Thursday 19 December 2019

Only some lessons partially learned by the GUardian

Interesting to see two of my favourite Graun columnists trying to explain what went wrong after they had given us the clearest warnings about Johnson and Brexit. Kettle first
to treat Labour rather than the Conservatives as the biggest story in town is at best perverse and at worst a form of denial....While Labour agonises about how to reassemble a coalition of classes and interests for the future, it is the Tories’ success in creating such a coalition in the here-and-now that shows how far the opposition will have to go.
 A strange rather grudging section then:
Few dispute that the emergence of the working-class Tory vote in the north and Midlands last week was catalysed by Brexit. But both the research and the anecdotal evidence [Islington Man] show that Jeremy Corbyn’s leadership and Labour’s spending plans were also crucial.
No doubt because of the latter rather than the former.
After a result like last week’s it might be wiser to experiment for a while by treating the Tory party as a rational organisation, and its voters as people making reasoned decisions...Poll results show this [factors in reverse order  for Kettle]:
[Tory voters thought] that the party leader would make a better prime minister (58%), that the party would run the economy better (64%), and that the party would get their preferred Brexit outcome (68%)...these swing voters do not seem to be Brexit obsessives to the exclusion of all other issues.
They don't seem to be raving racists or football hooligans either Then nearly an apology, but not half as fulsome and grovelling as I would have liked:
Don’t write him off. It would be premature, less than one week into Johnson’s unfettered premiership, to assume everything he does can be dismissed as merely rightwing. A certain humility is in order in the wake of 12 December.
Behr now. He begins with the same old personal stuff. That might have been justified in the name of campaigning for Truth in the Election, in the nasty petite bourgeois personal  Twitterish mode we now have. But now? It is an ideological surplus, at least for the next few years. Gosh -- it might even be personal class prejudice.
Unreliability is Johnson’s business model, as is attested by everyone whose misplaced trust has been incinerated to fuel the engine of his ambition.[However] Victory buys loyalty. [But] The voters who gave Johnson his majority will not be so easily wooed back if they start to feel neglected or mistreated
Johnson
benefited from intensified frustration that Brexit was not getting done [who knew?], plus hardening of sentiment against Jeremy Corbyn....The obvious and predictable mistake for the opposition to make would be relying on Conservatives to conform to their most wicked caricature [i.e. believe the GHuardian]
Behr still harbours hope in a kind of revenge fantasy way:
Moderate Tories who thought the cushion of a parliamentary majority might be used to soften Brexit have been swiftly disabused of the idea. Johnson plans to amend EU withdrawal legislation to prohibit any transition beyond December 2020. Apparently this is meant to reassure voters and show Brussels that Britain means business.
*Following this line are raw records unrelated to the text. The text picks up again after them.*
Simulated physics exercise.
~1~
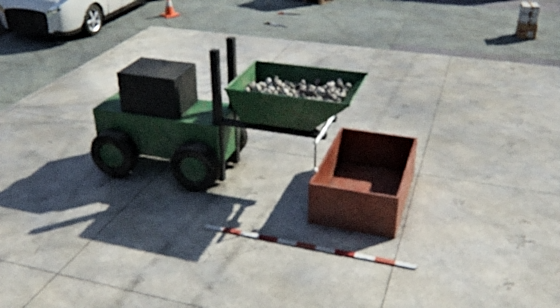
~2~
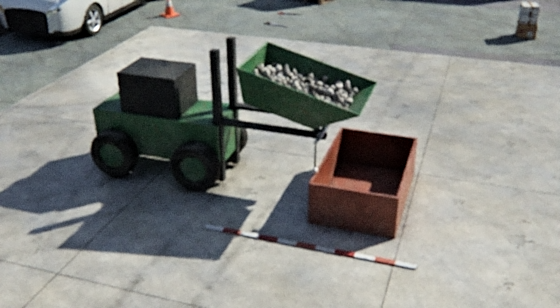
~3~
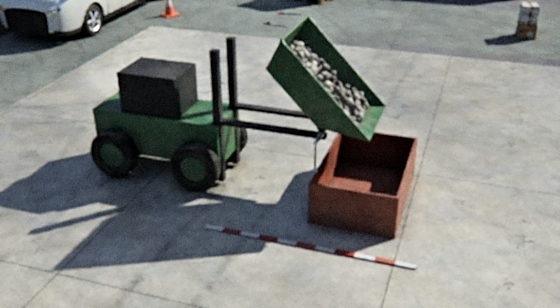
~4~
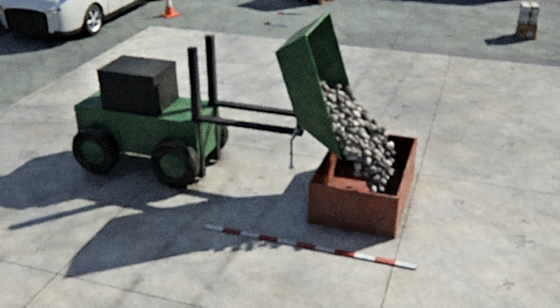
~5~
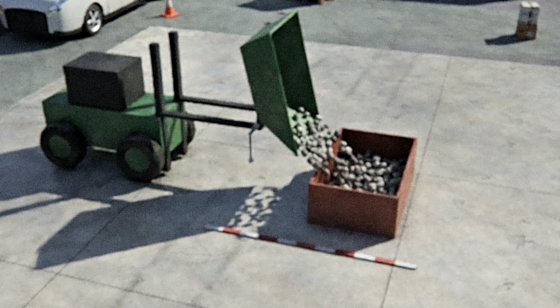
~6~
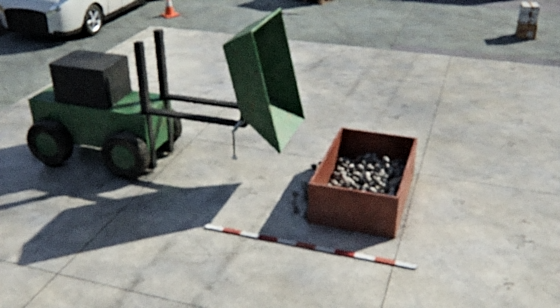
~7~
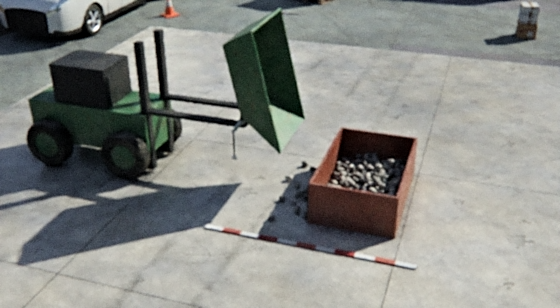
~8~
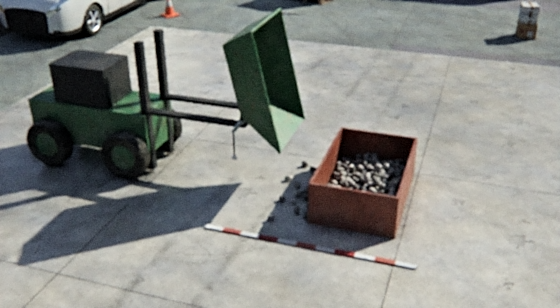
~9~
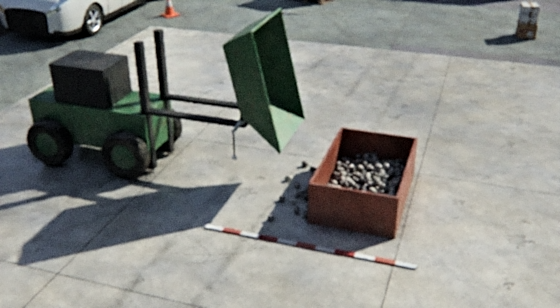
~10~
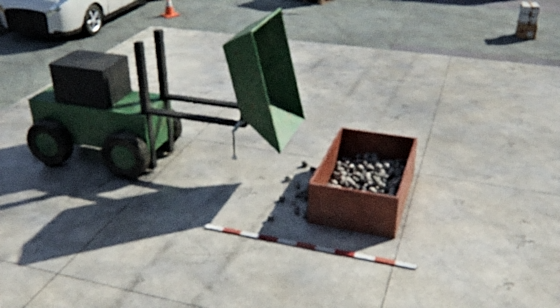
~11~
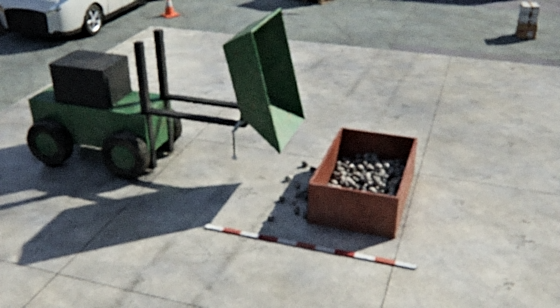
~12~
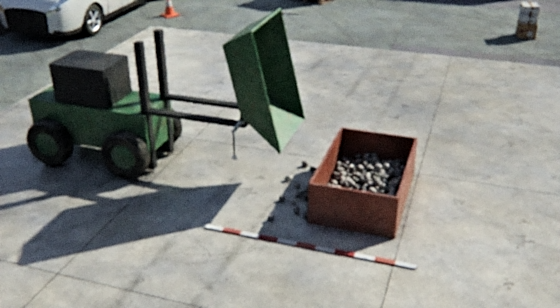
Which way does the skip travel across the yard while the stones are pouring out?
It moves to the left, carried away from the bin as the forklift backs up.
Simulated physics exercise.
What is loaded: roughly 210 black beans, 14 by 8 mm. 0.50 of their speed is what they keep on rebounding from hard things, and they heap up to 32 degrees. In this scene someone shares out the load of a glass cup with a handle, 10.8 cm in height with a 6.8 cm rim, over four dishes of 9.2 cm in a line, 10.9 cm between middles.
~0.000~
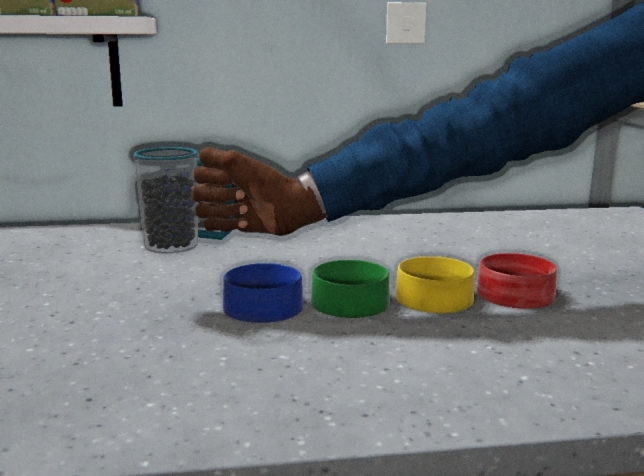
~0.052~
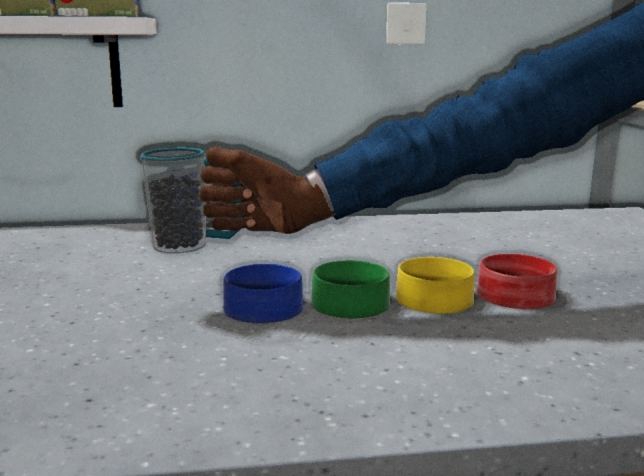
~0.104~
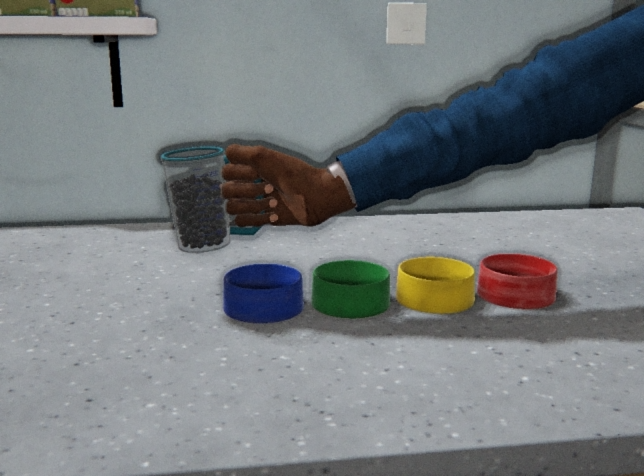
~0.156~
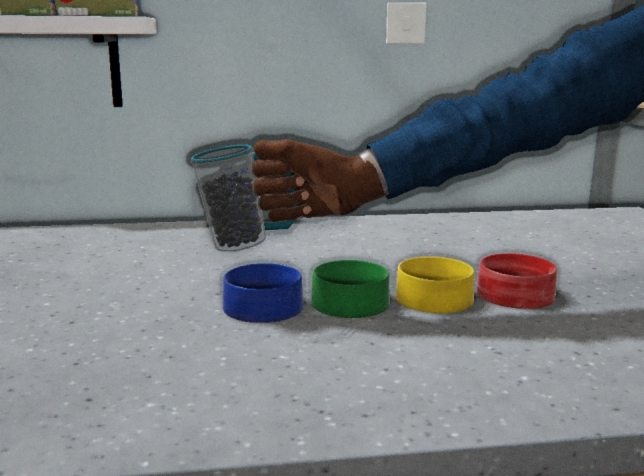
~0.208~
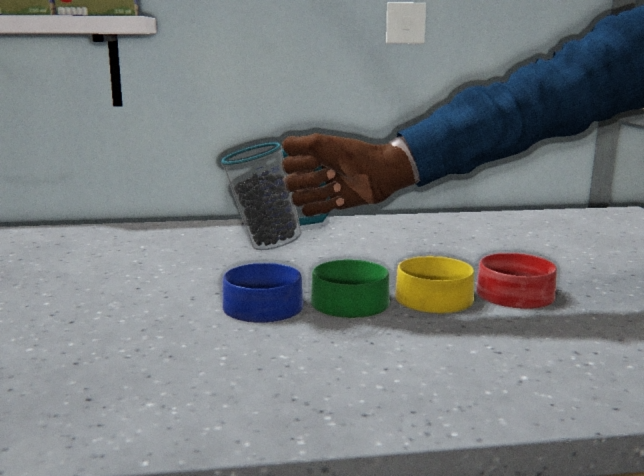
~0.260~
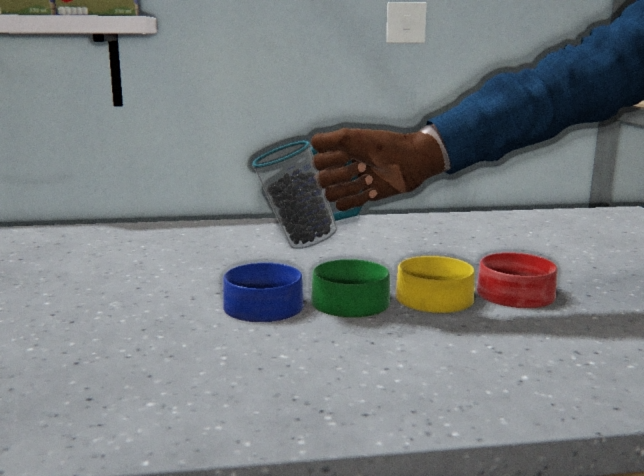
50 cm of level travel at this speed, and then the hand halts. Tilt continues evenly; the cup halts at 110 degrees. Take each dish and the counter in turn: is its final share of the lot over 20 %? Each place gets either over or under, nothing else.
Here is the list: Red over, blue under, green under, yellow under, counter under.
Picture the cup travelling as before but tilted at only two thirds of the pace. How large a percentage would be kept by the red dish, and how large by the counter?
Shares: Red dish 100, counter 0.
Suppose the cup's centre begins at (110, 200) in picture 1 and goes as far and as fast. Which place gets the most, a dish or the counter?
Yellow.
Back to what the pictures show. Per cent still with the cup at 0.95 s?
Reading: Approx. 100 %.
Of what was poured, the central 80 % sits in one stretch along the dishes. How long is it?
Roughly 5 cm of the row.
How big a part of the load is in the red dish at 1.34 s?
By that moment it's near 30 percent.
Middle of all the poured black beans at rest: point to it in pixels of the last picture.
In the last view, approximately (515, 277).
After 0.68 s, tilt 64 degrees; cup holds 100 %.
Then, at 0.95 s, tilt 92 degrees; cup holds 100 %.
After 1.34 s, tilt 110 degrees; cup holds 70 %, red 30 %.
In the end, at 2.9 s, red 100 %, blue 0 %, green 0 %, yellow 0 %, counter 0 %.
In reality it proves that the Tories learned nothing from the article 50 negotiations or have forgotten that the ticking clock [oh no] favours the bigger, better prepared side in trade talks.
It means the Graun has learned nothing from the Tories's use of confrontation and stubbornness in negotiation. So what of the future:
Labour is currently feeling too jilted by leave voters to dare raising its already dampened pro-European voice. [Graun columnists too, we might have hoped]...But over time, [new Tory MPs for Northern constituencies] will feel a tension between their constituents’ interests and a Brexit model conceived by the older breed of southern, pinstriped Conservative Eurosceptics. Workington Tories may be pro-Brexit, but that does not mean they are acolytes of the ideology that scorns state intervention as an affront to liberty and treats worker protections as shackles on the spirit of buccaneering enterprise [Behr knows them so well] .... If it comes down to a choice between serving the traditional Tory base that brought him this far and cultivating the new electoral terrain that opened up for him last week, which would [Johnson] prefer? 
Working class voters will not be aware of this sophisticated contradiction, of course, the mugs, and none have agonised over it on TV vox pops, have they? No 'reasoned decisions' are possible for Behr, and there are no awkward compromises in politics, only guardianista lofty abstract moral principles.

At the end of the day, Behr knows Johnson is a cad and we will see through him:
The unknown quantities are how many [blunders], how soon and how long he will get away with it.